Senior secondary reporting in the Western Australia

A student’s school‐based achievement in ATAR, General and Foundation courses is recorded in grades (A, B, C, D or E) and marks out of 100. A student’s school-based achievement for a Year 12 course must be recorded for a pair of units i.e. one mark and one grade. A student’s school-based achievement for a Year 11 course may be recorded for each pair of units (i.e. one mark and grade), or for each unit completed (i.e. two marks and two grades).

Student achievement in Preliminary course units is recorded as ‘completed’ or ‘not completed’.

Student achievement in VET industry specific courses is recorded as ‘completed’ upon completion of all course requirements.

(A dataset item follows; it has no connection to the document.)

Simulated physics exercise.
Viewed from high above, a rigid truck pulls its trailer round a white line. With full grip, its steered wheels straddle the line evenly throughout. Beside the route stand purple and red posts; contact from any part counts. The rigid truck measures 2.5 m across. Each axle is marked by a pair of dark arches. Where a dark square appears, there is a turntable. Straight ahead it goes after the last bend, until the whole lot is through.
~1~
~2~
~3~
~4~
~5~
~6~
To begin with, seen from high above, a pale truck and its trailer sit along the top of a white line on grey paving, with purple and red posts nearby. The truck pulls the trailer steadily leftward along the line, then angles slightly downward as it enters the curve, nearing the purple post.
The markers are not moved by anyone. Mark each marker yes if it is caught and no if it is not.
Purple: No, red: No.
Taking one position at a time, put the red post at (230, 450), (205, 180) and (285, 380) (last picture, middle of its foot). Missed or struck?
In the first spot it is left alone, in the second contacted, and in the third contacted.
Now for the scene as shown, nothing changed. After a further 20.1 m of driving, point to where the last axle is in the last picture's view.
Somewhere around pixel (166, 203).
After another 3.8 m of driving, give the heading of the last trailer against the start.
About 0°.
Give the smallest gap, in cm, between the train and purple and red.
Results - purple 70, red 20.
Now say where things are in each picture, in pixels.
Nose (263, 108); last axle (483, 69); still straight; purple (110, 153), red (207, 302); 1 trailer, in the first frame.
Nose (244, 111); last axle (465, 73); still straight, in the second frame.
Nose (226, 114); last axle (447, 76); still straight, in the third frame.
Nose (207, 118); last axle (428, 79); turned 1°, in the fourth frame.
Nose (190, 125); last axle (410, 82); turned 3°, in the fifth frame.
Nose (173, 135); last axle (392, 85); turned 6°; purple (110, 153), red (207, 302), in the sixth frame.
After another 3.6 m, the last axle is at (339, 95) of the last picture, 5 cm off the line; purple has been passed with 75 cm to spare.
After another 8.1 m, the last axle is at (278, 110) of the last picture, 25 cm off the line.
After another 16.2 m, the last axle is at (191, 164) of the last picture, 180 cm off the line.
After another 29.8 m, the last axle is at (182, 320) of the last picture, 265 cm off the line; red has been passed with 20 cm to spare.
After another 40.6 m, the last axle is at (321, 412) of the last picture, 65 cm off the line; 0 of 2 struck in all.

The notation ‘completed’ counts as a C grade for the WACE requirements.

Student achievement in VET programs is competency‐based and specific requirements are outlined in national training packages or accredited courses

Student achievement in endorsed programs is reported as the particular program that has been completed.

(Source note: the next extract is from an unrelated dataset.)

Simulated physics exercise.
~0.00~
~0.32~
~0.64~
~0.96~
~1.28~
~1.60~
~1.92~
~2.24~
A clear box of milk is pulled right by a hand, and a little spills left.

Reporting at the end of the compulsory years in the Western Australia

In WA, students need to be enrolled in school or training, or approved work, until the end of the year a student turns 17 and 6 months or reaches the age of 18, whichever occurs first.

Western Australian Statement of Student Achievement (WASSA)

A statement of student achievement is issued to all Year 12 students at the completion of their secondary schooling.

The statement of student achievement formally records, as relevant:

  • achievement of WACE requirements
  • achievement of literacy (reading and writing) standard
  • achievement of numeracy standard
  • achievement of exhibitions and awards
  • school grades, school marks, and combined scores in ATAR units *
  • school grades and school marks in General and Foundation units *
  • completed Preliminary units
  • completed VET industry specific units
  • successfully completed VET qualifications and VET units of competency
  • completed endorsed programs
  • number of community service hours undertaken (if reported by the school).

A student who does not achieve all of the WACE requirements will still receive a WASSA.